Honest brokers play a vital part in building coordination and cooperation. UNIDO’s reputation as an honest broker has been won through many years of bringing together people, governments and institutions to find solutions to problems; through finding investors for projects and industries; through transferring technology; through matching needs with benefits, donors with recipients.

Because UNIDO provides a focus for the issues concerned, its role as a global forum is also crucial. UNIDO is the developing world’s most important repository of industrial information and knowledge. This is important in a technological age where information and knowledge can sometimes be obscured within a blizzard of data. UNIDO saves time for busy policy and decision makers. To disseminate knowledge and best practices widely and ensure issues are discussed usefully, UNIDO organizes international conferences and fora, as well as publishing manuals and guides to the best industrial practices.

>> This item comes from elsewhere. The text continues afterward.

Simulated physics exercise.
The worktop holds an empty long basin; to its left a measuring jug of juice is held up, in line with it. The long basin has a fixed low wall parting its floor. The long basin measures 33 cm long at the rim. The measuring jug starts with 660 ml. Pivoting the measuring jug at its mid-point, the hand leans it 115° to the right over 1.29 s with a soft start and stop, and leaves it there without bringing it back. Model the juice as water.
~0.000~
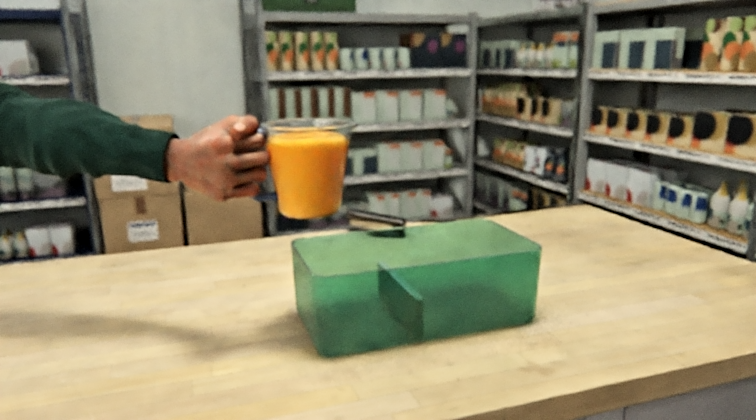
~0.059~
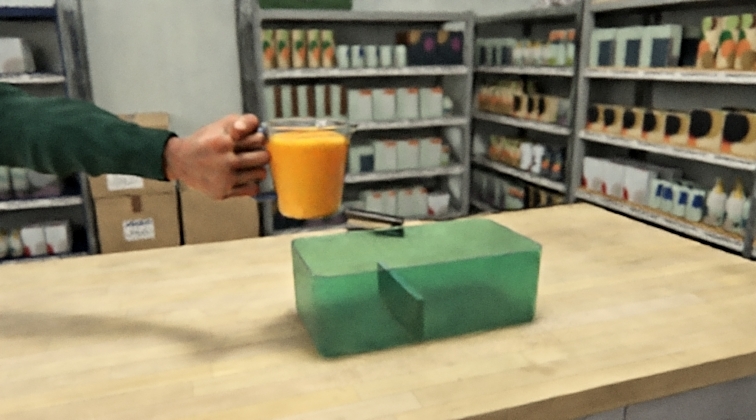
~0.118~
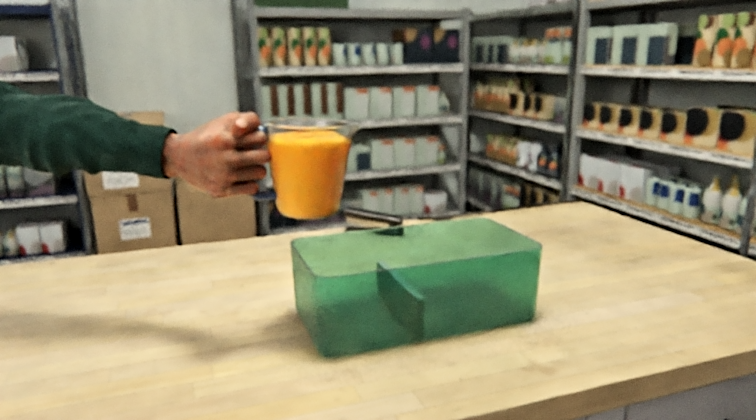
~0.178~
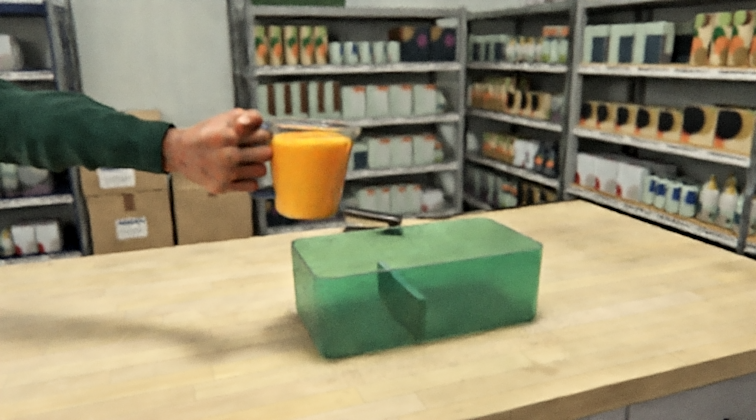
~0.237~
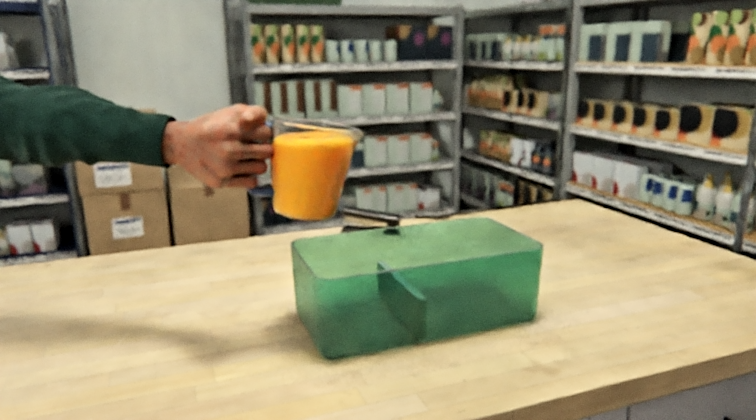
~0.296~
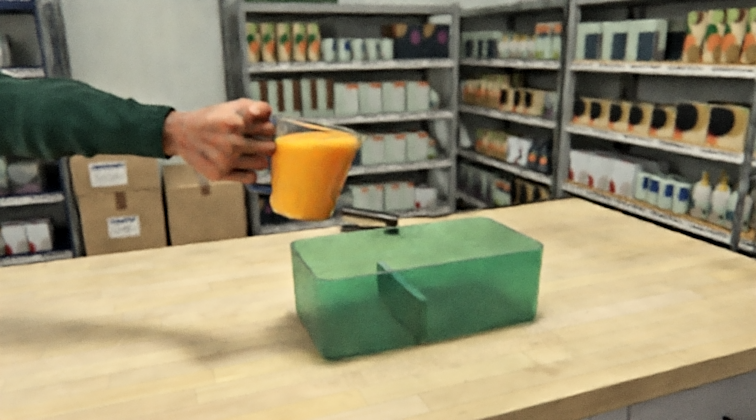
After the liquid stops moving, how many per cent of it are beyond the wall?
About 55 per cent.
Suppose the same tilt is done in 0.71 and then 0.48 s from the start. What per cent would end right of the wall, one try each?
35 and 25 %.
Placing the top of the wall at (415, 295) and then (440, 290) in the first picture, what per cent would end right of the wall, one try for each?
I'd say 30 percent on the first go, 10 percent on the next.
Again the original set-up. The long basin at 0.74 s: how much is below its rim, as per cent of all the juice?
14 %, give or take.
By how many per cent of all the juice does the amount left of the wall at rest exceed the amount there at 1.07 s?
18 %.
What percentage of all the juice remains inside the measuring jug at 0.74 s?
Some 68 per cent.
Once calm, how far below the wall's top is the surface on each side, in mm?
Left side: Around 46 mm. Right side: Around 48 mm.
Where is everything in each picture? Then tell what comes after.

UNIDO addresses every problem in a systematic way, with reference to the 3Es and to all relevant social issues. Advisory and technical services are grouped under the appropriate “E” of the 3Es. The result is three baskets of services, containing five, seven and four components respectively. Each component usually comprises a module of several related services. These are the baskets from which to pick and mix the combination of services most suited to answer any particular country’s needs. They are the building blocks for UNIDO’s tailor-made solutions:

Competitive ECONOMY

Sound ENVIRONMENT

Productive EMPLOYMENT

UNIDO has one other priority in trying to make a difference. It is especially concerned with the world’s least developed countries, particularly those in Africa.

Africa has the largest concentration of countries in the greatest need of help with industrial development. Nearly every UNIDO service has been of use at some time, somewhere in Africa, during the last three decades. Helping these developing countries nations to solve their problems is UNIDO’s greatest challenge.